Abstract:

This work presents a collaborative learning methodology designed to strengthen students’ ability to analyse, formalise and program the automation of industrial systems in small groups. The approach has been applied in an “Industrial Automation” course designed for Electrical Engineering students at our university, where groups work collectively to interpret real-world process descriptions, negotiate meanings, identify ambiguities in natural-language specifications and jointly construct GRAFCET diagrams, input/output lists and PLC programs. The collaborative dimension is central to the methodology: each team must discuss, refine and agree upon the functional requirements before progressing to implementation, encouraging critical thinking, shared decision-making and deeper understanding of the automation tasks.
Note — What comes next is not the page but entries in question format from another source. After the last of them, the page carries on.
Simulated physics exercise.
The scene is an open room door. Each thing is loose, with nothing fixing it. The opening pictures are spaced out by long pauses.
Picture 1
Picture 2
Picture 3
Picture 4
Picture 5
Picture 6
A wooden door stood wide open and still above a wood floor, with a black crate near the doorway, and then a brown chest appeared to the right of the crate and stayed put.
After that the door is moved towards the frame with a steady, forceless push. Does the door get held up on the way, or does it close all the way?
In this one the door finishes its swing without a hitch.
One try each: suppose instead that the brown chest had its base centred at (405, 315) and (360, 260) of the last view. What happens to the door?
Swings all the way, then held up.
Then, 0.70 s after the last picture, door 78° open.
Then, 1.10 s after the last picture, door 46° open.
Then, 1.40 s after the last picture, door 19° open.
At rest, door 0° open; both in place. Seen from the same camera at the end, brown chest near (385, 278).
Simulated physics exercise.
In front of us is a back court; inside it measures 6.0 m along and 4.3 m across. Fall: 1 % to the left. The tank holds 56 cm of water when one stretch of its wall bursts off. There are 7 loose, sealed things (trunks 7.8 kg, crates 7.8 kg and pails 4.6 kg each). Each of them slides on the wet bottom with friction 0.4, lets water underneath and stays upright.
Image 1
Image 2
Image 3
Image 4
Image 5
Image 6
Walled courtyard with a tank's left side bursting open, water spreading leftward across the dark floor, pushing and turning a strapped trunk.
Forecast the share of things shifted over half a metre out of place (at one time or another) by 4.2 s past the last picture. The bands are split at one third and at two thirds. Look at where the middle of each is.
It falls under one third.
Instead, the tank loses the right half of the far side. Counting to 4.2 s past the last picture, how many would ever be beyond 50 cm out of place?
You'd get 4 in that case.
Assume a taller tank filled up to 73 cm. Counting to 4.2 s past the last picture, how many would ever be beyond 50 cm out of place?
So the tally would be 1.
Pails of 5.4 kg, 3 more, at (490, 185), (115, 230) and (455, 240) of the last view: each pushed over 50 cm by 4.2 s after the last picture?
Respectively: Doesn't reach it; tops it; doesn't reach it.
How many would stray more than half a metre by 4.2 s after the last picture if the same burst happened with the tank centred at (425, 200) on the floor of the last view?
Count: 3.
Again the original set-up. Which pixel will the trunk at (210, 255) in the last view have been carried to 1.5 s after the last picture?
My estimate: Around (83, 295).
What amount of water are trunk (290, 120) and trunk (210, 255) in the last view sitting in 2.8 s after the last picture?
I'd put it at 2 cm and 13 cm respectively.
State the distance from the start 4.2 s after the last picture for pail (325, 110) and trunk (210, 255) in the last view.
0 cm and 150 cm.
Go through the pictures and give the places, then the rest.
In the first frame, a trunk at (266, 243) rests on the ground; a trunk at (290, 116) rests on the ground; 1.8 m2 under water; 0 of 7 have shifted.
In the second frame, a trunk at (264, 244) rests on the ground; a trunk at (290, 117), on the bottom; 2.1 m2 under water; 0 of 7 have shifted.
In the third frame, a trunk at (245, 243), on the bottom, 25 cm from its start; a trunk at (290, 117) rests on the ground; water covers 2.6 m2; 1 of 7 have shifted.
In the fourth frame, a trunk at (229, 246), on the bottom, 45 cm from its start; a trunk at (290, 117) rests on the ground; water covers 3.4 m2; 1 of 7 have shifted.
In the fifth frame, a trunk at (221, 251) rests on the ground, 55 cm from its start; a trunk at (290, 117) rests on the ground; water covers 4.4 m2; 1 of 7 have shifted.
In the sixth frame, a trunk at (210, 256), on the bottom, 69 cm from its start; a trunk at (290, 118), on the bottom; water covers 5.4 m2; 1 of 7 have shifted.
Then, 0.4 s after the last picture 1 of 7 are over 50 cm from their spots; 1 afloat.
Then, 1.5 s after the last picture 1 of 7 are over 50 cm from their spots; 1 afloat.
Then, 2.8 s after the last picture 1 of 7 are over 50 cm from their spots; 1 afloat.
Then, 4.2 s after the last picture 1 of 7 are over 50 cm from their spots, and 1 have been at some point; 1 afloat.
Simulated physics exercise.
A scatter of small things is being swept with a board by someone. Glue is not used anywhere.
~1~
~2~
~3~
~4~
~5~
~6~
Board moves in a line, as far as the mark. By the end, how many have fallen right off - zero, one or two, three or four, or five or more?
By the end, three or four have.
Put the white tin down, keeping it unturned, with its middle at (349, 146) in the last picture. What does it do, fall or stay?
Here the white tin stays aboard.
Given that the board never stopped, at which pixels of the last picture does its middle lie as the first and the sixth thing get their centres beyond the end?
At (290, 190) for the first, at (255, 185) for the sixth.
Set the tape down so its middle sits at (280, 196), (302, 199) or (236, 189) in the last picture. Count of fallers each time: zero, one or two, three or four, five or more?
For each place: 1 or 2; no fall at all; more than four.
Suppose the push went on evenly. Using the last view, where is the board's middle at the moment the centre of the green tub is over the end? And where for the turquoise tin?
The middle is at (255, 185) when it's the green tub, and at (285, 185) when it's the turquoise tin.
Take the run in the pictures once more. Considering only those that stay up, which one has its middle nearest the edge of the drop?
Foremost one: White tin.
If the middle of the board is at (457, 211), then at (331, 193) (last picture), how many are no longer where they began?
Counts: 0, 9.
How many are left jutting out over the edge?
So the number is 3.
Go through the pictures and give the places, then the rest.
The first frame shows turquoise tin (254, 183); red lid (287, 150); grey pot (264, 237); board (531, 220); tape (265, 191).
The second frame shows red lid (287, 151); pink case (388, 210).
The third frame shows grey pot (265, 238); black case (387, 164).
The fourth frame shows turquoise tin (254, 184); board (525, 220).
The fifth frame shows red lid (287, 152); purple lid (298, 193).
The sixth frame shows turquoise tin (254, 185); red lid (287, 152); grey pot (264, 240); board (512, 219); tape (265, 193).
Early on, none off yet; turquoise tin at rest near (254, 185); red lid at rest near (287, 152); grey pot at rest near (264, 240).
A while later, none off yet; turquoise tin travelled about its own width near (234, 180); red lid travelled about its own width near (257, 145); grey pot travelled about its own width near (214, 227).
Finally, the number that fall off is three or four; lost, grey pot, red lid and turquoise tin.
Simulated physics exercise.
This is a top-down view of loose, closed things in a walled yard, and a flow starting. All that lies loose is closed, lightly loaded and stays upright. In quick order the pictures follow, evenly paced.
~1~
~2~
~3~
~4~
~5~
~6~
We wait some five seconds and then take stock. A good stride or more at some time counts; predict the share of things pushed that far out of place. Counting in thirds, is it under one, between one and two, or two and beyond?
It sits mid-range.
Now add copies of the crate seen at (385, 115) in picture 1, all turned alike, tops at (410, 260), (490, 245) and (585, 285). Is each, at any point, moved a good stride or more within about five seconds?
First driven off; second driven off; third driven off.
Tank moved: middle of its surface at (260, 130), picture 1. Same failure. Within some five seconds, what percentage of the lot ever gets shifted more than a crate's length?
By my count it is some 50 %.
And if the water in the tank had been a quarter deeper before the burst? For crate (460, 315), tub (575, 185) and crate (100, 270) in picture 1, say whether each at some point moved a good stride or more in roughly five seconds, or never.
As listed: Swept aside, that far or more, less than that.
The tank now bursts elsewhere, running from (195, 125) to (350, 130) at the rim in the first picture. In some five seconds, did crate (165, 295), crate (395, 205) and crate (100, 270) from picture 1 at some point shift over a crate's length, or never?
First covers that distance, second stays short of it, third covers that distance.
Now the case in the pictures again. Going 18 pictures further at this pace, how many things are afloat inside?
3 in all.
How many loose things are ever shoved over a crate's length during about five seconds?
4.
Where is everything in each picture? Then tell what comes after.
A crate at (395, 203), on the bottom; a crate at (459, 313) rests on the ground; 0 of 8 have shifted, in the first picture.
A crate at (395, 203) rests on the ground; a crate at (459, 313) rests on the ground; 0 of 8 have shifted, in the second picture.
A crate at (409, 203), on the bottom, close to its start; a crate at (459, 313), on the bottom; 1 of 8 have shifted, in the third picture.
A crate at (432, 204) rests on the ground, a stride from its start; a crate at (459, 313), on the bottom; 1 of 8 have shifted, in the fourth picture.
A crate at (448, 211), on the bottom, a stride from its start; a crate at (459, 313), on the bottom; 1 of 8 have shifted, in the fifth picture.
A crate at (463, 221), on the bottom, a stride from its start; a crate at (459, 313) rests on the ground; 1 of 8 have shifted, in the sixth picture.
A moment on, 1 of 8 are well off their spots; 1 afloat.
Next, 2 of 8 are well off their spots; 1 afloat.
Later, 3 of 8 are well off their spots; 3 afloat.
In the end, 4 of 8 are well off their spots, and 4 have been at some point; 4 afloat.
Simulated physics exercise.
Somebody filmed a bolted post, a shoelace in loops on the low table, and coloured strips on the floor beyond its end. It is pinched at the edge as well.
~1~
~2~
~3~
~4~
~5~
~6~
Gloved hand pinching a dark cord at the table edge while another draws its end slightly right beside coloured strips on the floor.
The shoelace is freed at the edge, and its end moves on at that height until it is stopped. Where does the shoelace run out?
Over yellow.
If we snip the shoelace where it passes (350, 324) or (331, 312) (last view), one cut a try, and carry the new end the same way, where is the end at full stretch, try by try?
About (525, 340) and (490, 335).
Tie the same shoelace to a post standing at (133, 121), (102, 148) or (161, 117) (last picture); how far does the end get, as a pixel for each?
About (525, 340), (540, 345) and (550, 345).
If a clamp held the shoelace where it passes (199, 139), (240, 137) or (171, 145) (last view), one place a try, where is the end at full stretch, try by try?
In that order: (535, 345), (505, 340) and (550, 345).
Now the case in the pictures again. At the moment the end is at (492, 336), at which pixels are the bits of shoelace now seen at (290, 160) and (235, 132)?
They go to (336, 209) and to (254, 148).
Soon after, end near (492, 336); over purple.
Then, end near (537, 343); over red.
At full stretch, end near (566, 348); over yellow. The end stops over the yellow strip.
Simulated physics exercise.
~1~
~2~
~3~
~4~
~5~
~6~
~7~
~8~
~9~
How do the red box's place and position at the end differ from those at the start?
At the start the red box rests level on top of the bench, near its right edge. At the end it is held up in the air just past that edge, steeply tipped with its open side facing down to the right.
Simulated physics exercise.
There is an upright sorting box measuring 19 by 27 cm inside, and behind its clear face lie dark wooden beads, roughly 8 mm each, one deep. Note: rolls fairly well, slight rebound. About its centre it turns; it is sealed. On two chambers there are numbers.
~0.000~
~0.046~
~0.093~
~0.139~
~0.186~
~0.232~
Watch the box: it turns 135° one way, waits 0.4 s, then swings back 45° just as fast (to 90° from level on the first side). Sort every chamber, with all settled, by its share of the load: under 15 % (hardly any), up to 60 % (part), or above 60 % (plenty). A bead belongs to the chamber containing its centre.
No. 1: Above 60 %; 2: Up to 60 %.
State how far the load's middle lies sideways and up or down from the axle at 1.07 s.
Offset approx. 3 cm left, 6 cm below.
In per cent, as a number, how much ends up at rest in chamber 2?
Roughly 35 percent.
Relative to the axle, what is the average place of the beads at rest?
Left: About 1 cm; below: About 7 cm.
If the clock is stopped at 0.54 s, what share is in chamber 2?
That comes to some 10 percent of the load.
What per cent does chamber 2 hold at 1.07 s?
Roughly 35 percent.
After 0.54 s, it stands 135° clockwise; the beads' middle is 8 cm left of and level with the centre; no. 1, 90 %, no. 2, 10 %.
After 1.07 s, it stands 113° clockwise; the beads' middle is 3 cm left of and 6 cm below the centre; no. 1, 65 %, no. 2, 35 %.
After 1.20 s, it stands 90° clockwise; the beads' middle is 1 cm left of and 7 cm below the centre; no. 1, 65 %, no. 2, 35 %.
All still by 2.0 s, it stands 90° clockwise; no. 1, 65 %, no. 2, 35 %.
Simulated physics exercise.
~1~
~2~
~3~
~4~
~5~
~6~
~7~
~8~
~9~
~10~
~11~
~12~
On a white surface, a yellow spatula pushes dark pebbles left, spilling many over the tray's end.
To complement this collaborative framework, the experience integrates a conversational AI agent that simulates a non-technical plant manager. This agent provides informal, incomplete and sometimes ambiguous descriptions of the production system, requiring each student group to formulate questions together, compare interpretations and reach consensus on the system’s behaviour. Although the AI component is not the core of the methodology, it adds a novel interactive layer that enhances realism, increases engagement and supports the development of key competencies related to requirement gathering and clarification.

The methodology has been implemented with different simulated industrial systems and with varying profiles of simulated plant managers, allowing students to experience distinct communication styles and levels of clarity. Quantitative data show improvements in learners’ performance in collaborative tasks and in the quality of their automation designs, while qualitative feedback highlights increased motivation, a stronger sense of realism and better team coordination. In addition, the paper presents results from similar collaborative methodologies implemented in the final year of secondary education, and introduces planned adaptations in which the intelligent agent will act as a virtual client that students interview to clarify how an industrial system should work, as a tool that scores the depth and quality of their questions, and as a simple tutor that guides them while programming the system in C and C++, following the same methodology used at the university level.

The paper describes the collaborative design of the activity, the role of the AI agent as a complementary innovation and the learning outcomes observed, offering practical guidelines for the integration of group-based problem-solving and conversational AI simulations in engineering and pre-university education.

Keywords:

Collaborative learning, Conversational AI in education, Engineering education, AI-supported programming learning, Secondary–university transition.